Peripheral regions and vulnerable populations experienced their own distinct crises. The Rohingya refugee camps in Cox’s Bazar remained volatile, shaped by internal criminal networks, factional rivalries, and the spillover of conflict from Myanmar. Meanwhile, the Chittagong Hill Tracts saw a resurgence of violence, human rights abuses, and the entrenchment of what has been described as a “terror economy,” driven by extortion, arms trafficking, and narcotics. Indigenous communities bore the brunt of these dynamics, facing displacement, coercion, and cultural marginalisation.
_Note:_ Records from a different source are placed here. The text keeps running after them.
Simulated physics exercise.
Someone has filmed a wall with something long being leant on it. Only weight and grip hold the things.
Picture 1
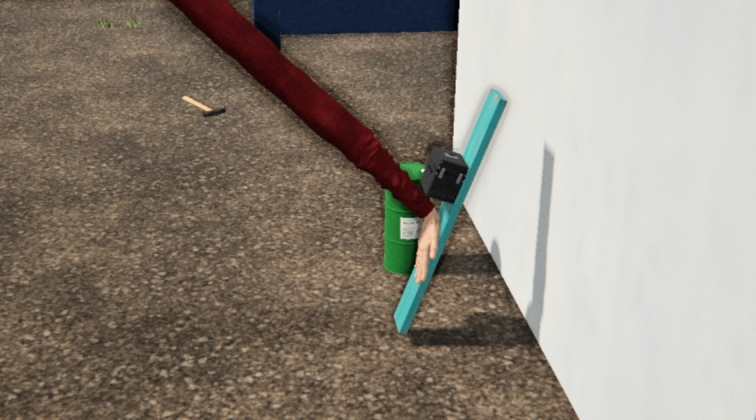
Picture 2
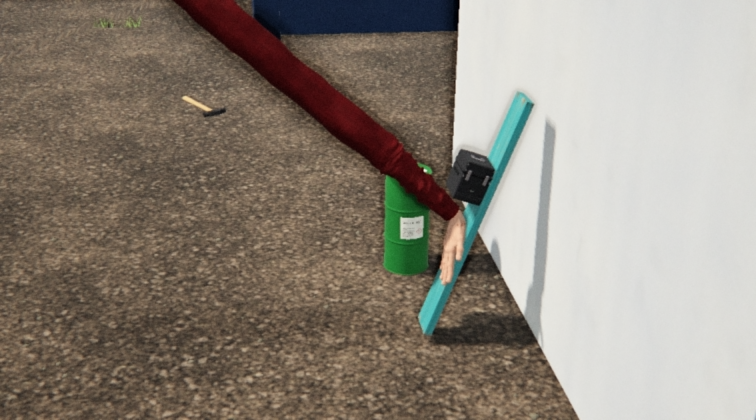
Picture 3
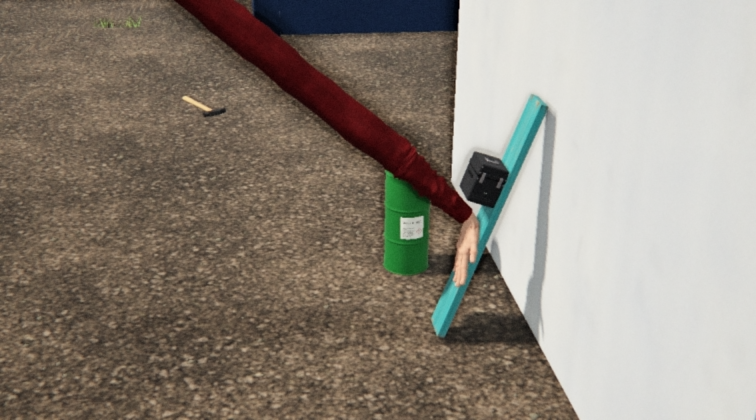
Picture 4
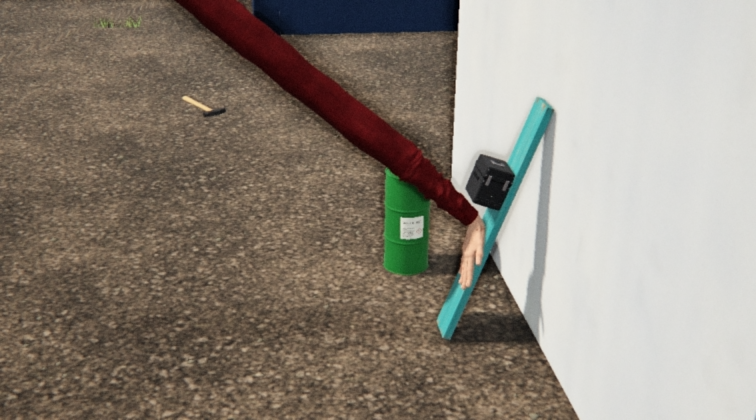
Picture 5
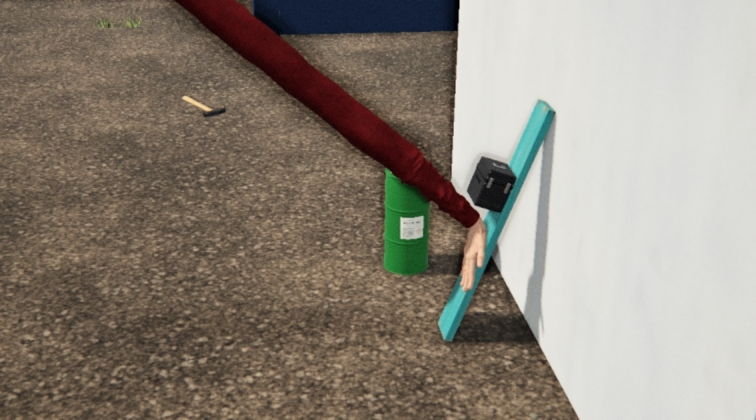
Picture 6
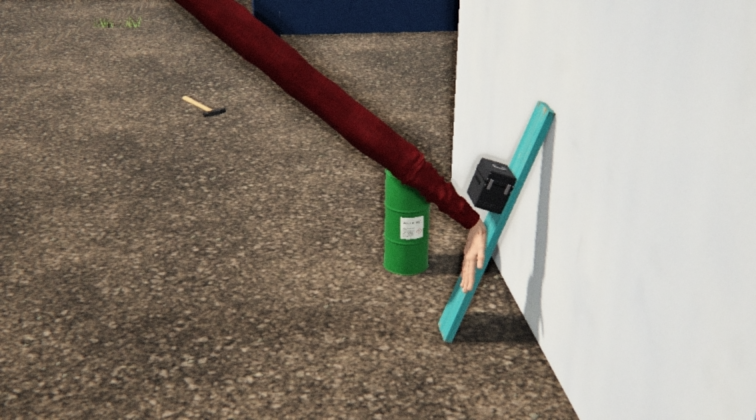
In the video, a hand at the end of a long dark red sleeve moves a turquoise plank a short way right, past a green canister, and leans it against a white wall, keeping hold of it.
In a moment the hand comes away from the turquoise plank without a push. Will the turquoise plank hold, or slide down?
Outcome: The plank stays up.
Then, 0.30 s on from there, no change.
Then, 0.70 s on from there, turquoise plank resting near (494, 226).
In the end, both unmoved. At the end, from the last picture's camera, turquoise plank near (494, 226). The plank holds.
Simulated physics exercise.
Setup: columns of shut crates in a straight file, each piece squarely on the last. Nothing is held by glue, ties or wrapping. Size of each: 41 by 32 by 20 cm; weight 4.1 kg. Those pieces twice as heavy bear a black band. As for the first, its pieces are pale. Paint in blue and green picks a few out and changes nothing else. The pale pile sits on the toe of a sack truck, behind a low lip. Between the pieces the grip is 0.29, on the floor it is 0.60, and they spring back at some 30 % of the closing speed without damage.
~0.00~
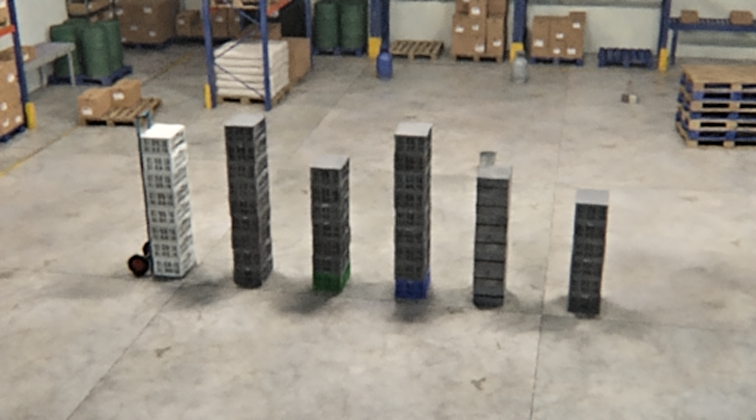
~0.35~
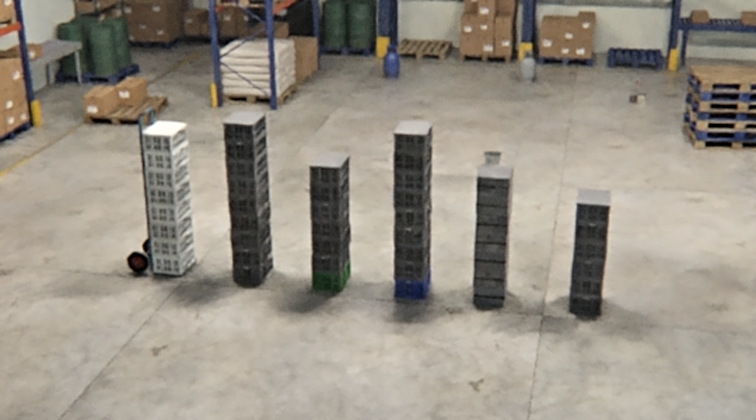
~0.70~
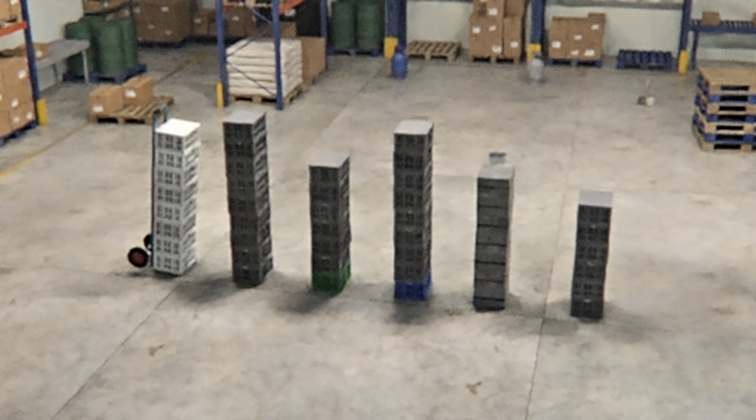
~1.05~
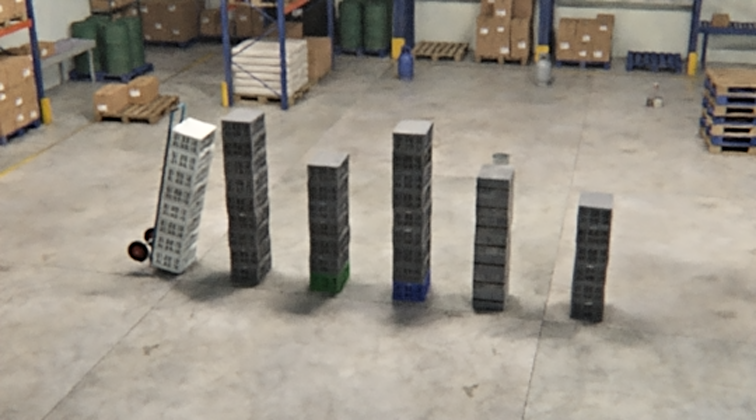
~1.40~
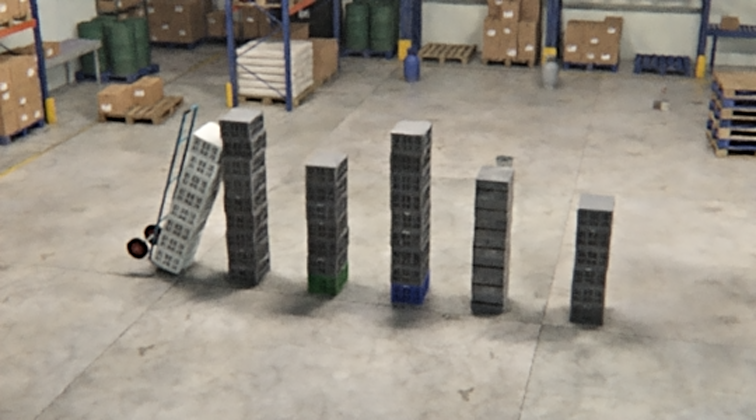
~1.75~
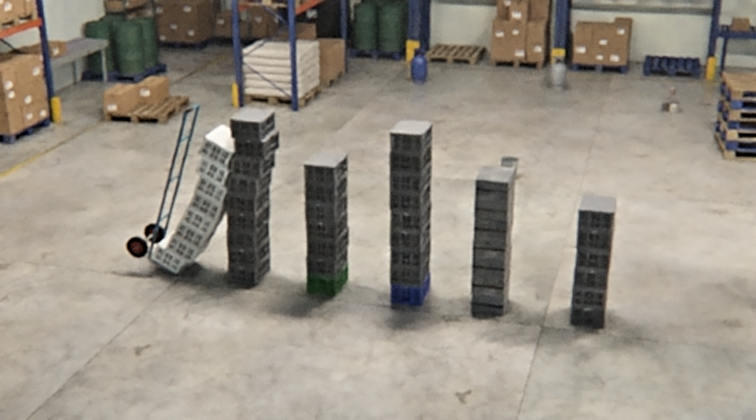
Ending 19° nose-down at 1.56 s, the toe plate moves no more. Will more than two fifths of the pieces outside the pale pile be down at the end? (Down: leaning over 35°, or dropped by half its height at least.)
My prediction: The share down will outstrip two fifths.
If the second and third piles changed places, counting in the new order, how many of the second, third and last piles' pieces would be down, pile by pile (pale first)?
Then second 6, third 8, last 5.
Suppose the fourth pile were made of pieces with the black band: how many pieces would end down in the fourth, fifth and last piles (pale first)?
Fourth: 9; fifth: 6; last: 5.
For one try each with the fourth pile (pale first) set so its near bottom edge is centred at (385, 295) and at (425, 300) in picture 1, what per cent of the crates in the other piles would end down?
I'd say close to 90 percent, then close to 90 percent.
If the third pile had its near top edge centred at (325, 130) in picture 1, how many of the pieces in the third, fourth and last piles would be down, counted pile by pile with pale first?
Pile by pile that makes third 8, fourth 8, last 5.
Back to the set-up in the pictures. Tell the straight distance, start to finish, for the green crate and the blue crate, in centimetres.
For green it's roughly 0 cm, and for blue it's roughly 0 cm.
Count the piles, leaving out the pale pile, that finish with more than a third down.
5 of them.
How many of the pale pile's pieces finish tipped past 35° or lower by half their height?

Taken together, these developments define the Yunus administration as a period marked by institutional paralysis, selective repression, and the erosion of normative governance. The inability to build political consensus, coupled with escalating violence and administrative incoherence, created a vacuum that the BNP has now filled through electoral dominance.
Yet the transition to the Rahman government does not automatically resolve these underlying challenges. If anything, it inherits a deeply fractured polity: one where democratic institutions have been weakened, political opposition is constrained, Islamist forces are ascendant, and social cohesion is under strain. The durability of the new administration will depend not only on its electoral mandate but on its capacity to restore rule of law, re-establish institutional credibility, and address the grievances that have accumulated across society.
Bangladesh stands at a critical juncture. The past year has demonstrated how quickly governance can unravel when coercion substitutes for consensus and impunity replaces accountability. The months ahead will determine whether the country can reverse this trajectory—or whether the patterns of violence, exclusion, and instability that defined 2025 will continue to shape its political future.